Freitag, 19. August 2016

Salettl

Lieblinge der Götter

Jung stirbt, wen die Götter lieben, und es ist nicht gesagt, daß es den Götterlieblingen im Leben gut gehen muß. Gerald Fitzpatrick in seiner Begeisterung für die Sterne und das Fliegen war sicher ein Liebling der Götter und bei dem venezianischen Arbeitskollegen Malachi kann man ähnliches vermuten, wenn auch die Belege, angesichts des wenigen, das wir überhaupt wissen von ihm, nicht stringent sind. Das Merkmal des frühen Todes, wenn es denn zutrifft, wird jedenfalls verschwiegen, vielleicht ist Malachi, eine Stufe niedriger, ein bloßer Günstling der Götter. Verwundern jedenfalls könnte es nicht, wenn das ihnen bei der Ausübung des Berufes zugewachsene Vermögen, alles und nicht nur die Sterne aus der größten Entfernung zu sehen, dem Glück der Astronomen förderlich wäre. Ohnehin sind die Sterne selbst das Glück der Götter und, funkelnd wie sie an Kristallschalen geheftet um uns kreisen, das der Menschen gleichermaßen.

Anders als bei den studierten Astrophysikern sieht es aus bei den Sternguckern aus dem Amateurlager.
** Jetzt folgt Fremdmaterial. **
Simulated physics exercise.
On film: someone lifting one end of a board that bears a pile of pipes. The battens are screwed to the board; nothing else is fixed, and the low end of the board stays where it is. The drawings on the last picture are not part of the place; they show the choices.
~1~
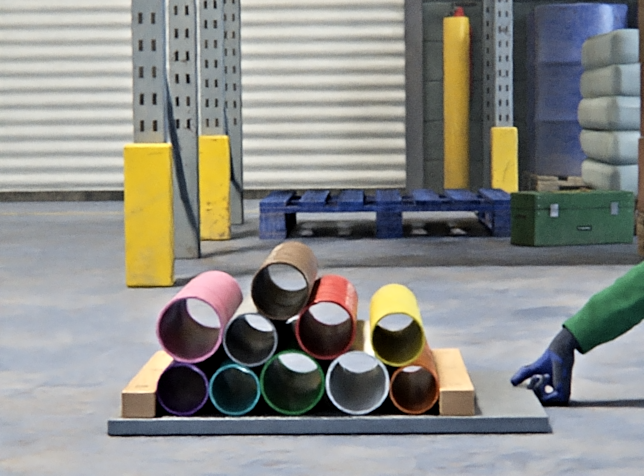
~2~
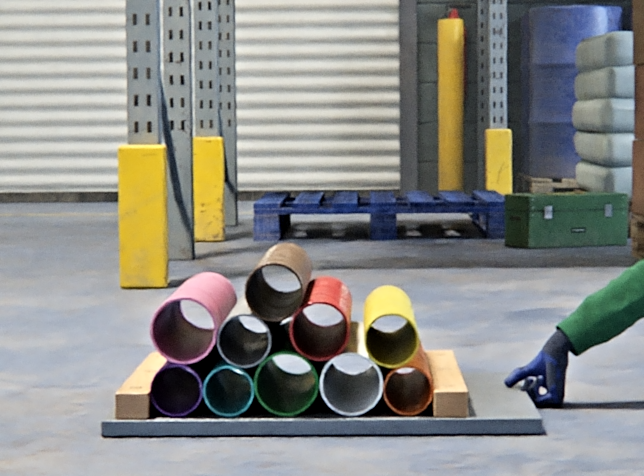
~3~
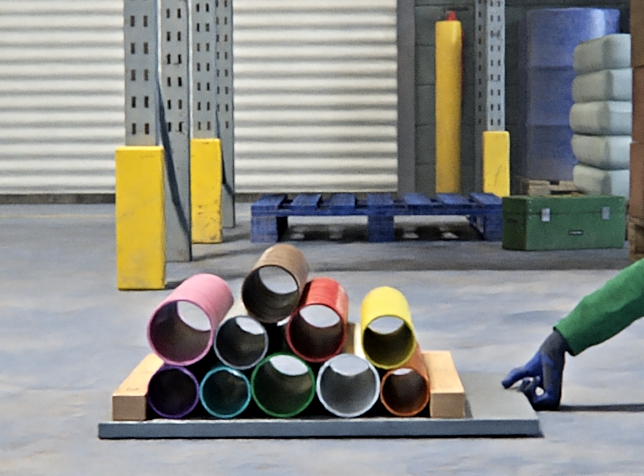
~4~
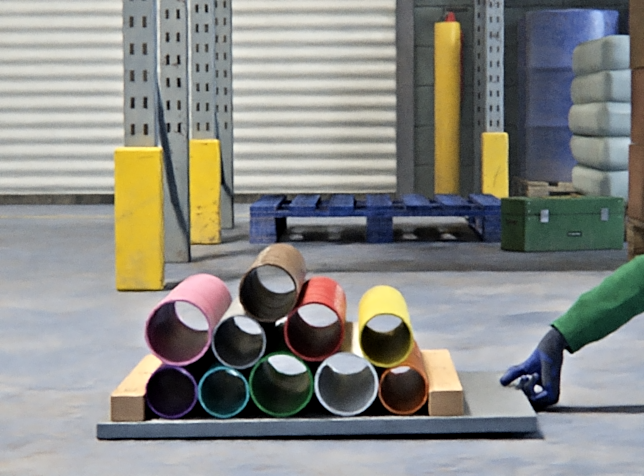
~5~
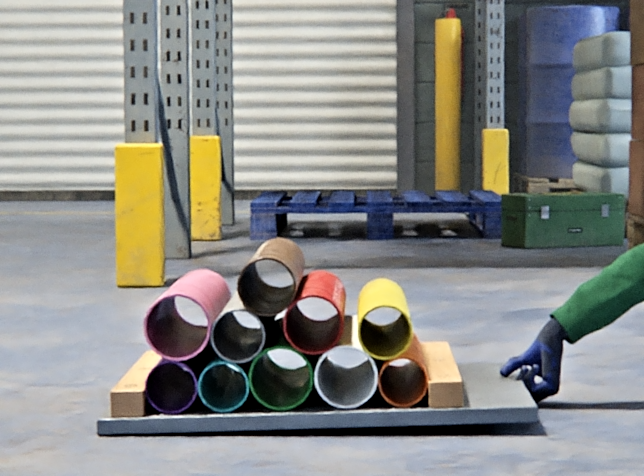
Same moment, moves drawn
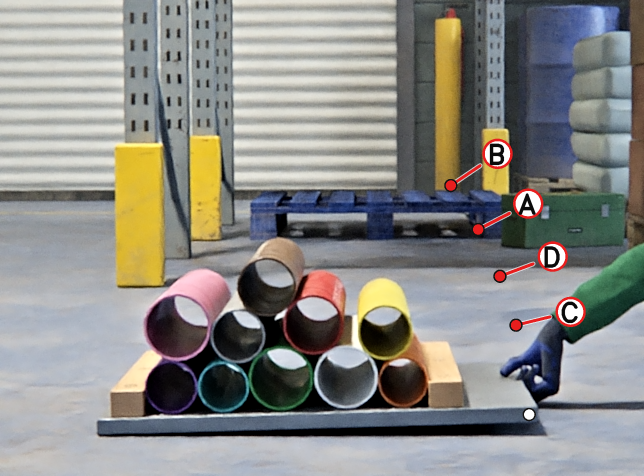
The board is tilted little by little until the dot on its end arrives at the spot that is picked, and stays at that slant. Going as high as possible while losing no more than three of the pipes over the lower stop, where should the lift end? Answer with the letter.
No higher than A.
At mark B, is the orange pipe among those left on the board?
Yes.
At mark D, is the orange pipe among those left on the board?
Yes.
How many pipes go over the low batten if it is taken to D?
At D the number is three.
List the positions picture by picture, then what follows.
The first picture shows green pipe (292, 382); white pipe (357, 382); orange pipe (415, 389).
The second picture shows orange pipe (408, 390); grey pipe (244, 340).
The third picture shows board (322, 390); orange pipe (405, 391); yellow pipe (388, 341).
The fourth picture shows board (320, 390); purple pipe (172, 392); turquoise pipe (224, 392).
The fifth picture shows board (320, 383); purple pipe (172, 387); turquoise pipe (224, 386).
On the copy, A at (478, 230); B at (451, 186); C at (516, 325); D at (500, 276); the white dot at (529, 414).
On A. First, board at 16°.
Then, board at 27°.
Finally, board at 27°, three over the low batten (grey, pink, brown).
By contrast, B four over the low batten (grey, red, pink, brown); C three over the low batten (grey, pink, brown); D three over the low batten (grey, pink, brown).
Wäre Ashmans Ahn noch ein Anhänger der Ptolemäischen Kosmologie gewesen, hätte das kaum jemand bemerkt, da er sich als Selenograph so oder so dem letzten Himmelskörper verschrieben hatte, der auch heute noch getreu die Erde umkreist. Zur Astronomie hat den Bewohner von Iver Grove die Schlaflosigkeit gebracht - oder war es umgekehrt? -, wenn der Himmel bewölkt ist, spielt er die ganze Nacht Billard, eine Partie nach der anderen gegen sich selbst. Ein von den Göttern gefördertes Leben stellt man sich anders vor. Der erdnahe Trabant hat vielleicht nicht die nötige Distanz für die Entwicklung des Vermögens, alles aus der größten Entfernung zu sehen. Der Billardspieler stirbt in der Silvesternacht von 1813 auf 1814, das Sterbealter ist nicht bekannt, nichts aber deutet auf einen ungewöhnlich frühen Tod hin.

Weitaus schlechter noch ist es dem Peter Seelos ergangen. Seinen Beruf als Wagner hat er nach und nach aufgegeben. Seine letzte Tat war der Bau des von ihm so genannten Salettls. Dem Dach des Seeloshauses hat er ein Holzgerüst für ein rundum verglastes Observatorium aufgesetzt und den Großteil der ersten Kriegsjahre dort oben zugebracht, indem er die Tage verschlief und bei der Nacht die Sterne studierte. Der Verlust des Nachtschlafes macht den herkömmlichen Astronomen das Leben schwer. Gegen Ausgang des Krieges verschlechterte sich der Zustand des Peter Seelos, bisweilen wandelte er mit einem aus seinen Himmelskarten geschnittenen Umhang im Dorf herum. Schließlich ist er ins Spital nach Pfronten eingeliefert worden, aus dem er aber schon bald wieder entwichen war unter Hinterlassung eines Zettels: Ich bin ins Tirol gegangen. Man ist bis heute nicht auf die geringste Spur gestoßen von ihm und bis auf den heutigen Tag ist nicht bestätigt, daß die Götter den Seelos zu sich gerufen haben.